Robin Haines, who authored the entry on Trevelyan for the Dictionary of Irish Biography, published in 2009, questioned such an interpretation, highlighting his “outstanding ability” and “strong civic sense” and the evolving interpretations of his impact and legacy that suggested: “Although his intemperate statements and bombastic nature have drawn the wrath of his critics, he was not the architect of relief policy, and does not deserve the blame for the government’s parsimonious response to the catastrophe. Rather, as assistant secretary to the treasury, and civilian head of the commissariat, he was responsible for deploying official expenditure of about £10 million (roughly £500 million in modern values) in relief.”

The crucial point is the extent to which civil servants were to blame for implementing the policies of their political masters. While Trevelyan advocated the laissez-faire policies of the administrations under which he worked, he was also, insists Haines, strongly anti-sectarian and saw the real villains as the landlords in Ireland who had abrogated their responsibilities and were often vilified in Britain during the famine for their failures.

He held much sympathy, Haines suggests, for the poor in a country to which he had “ties of affection and ancestry.” Contrast those assertions with the conclusion of Irish economic historian Cormac Ó Gráda, who has also examined Trevelyan’s papers: Trevelyan believed “the famine had been ordained by God to teach the Irish a lesson and therefore should not be too much interfered with”. It amounted to, Ó Gráda tells us in his 1998 book, Black ‘47 and Beyond, a policy of “doctrinaire neglect.”

Seeks to rehabilitate

The most recent book on the Famine, by Charles Read, The Great Famine in Ireland and Britain’s Financial Crisis (2022), partly seeks to rehabilitate Trevelyan. What mattered most, according to Read, were contemporary fears that borrowing to import foodstuffs would destabilise sterling convertibility. Whigs ignorant of macroeconomics were unable to borrow to finance relief efforts without “panicking markets” and a run on gold bullion at the Bank of England, with the resultant scaling back of public assistance programmes.

None of this messy, layered history invalidates the horrors of the Famine or the assertion of another of its historians, James Donnelly, that ‘a million people should never have died in the backyard of what was then the world’s richest nation’
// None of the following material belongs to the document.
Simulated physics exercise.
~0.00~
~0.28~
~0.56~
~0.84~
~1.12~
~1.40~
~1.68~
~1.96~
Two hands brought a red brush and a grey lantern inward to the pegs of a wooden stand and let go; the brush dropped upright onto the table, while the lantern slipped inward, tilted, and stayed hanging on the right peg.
In this version, also drawing on Trevelyan’s correspondence, greater mortality was an “unintended result” of economic policies combined with parliamentary weakness. Prime minister John Russell presided over an administration and party that had wings such as “moderate liberal” “moralists” and “free traders”. The excessive focus on Trevelyan, Read suggests, obscures “the more important influence” of chancellor of the exchequer Charles Wood.

None of this messy, layered history invalidates the horrors of the Famine or the assertion of another of its historians, James Donnelly, that “a million people should never have died in the backyard of what was then the world’s richest nation”. But depicting Trevelyan as the chief or sole villain is distorted history and a reminder of the inadequacies of contemporary scapegoating of historical figures.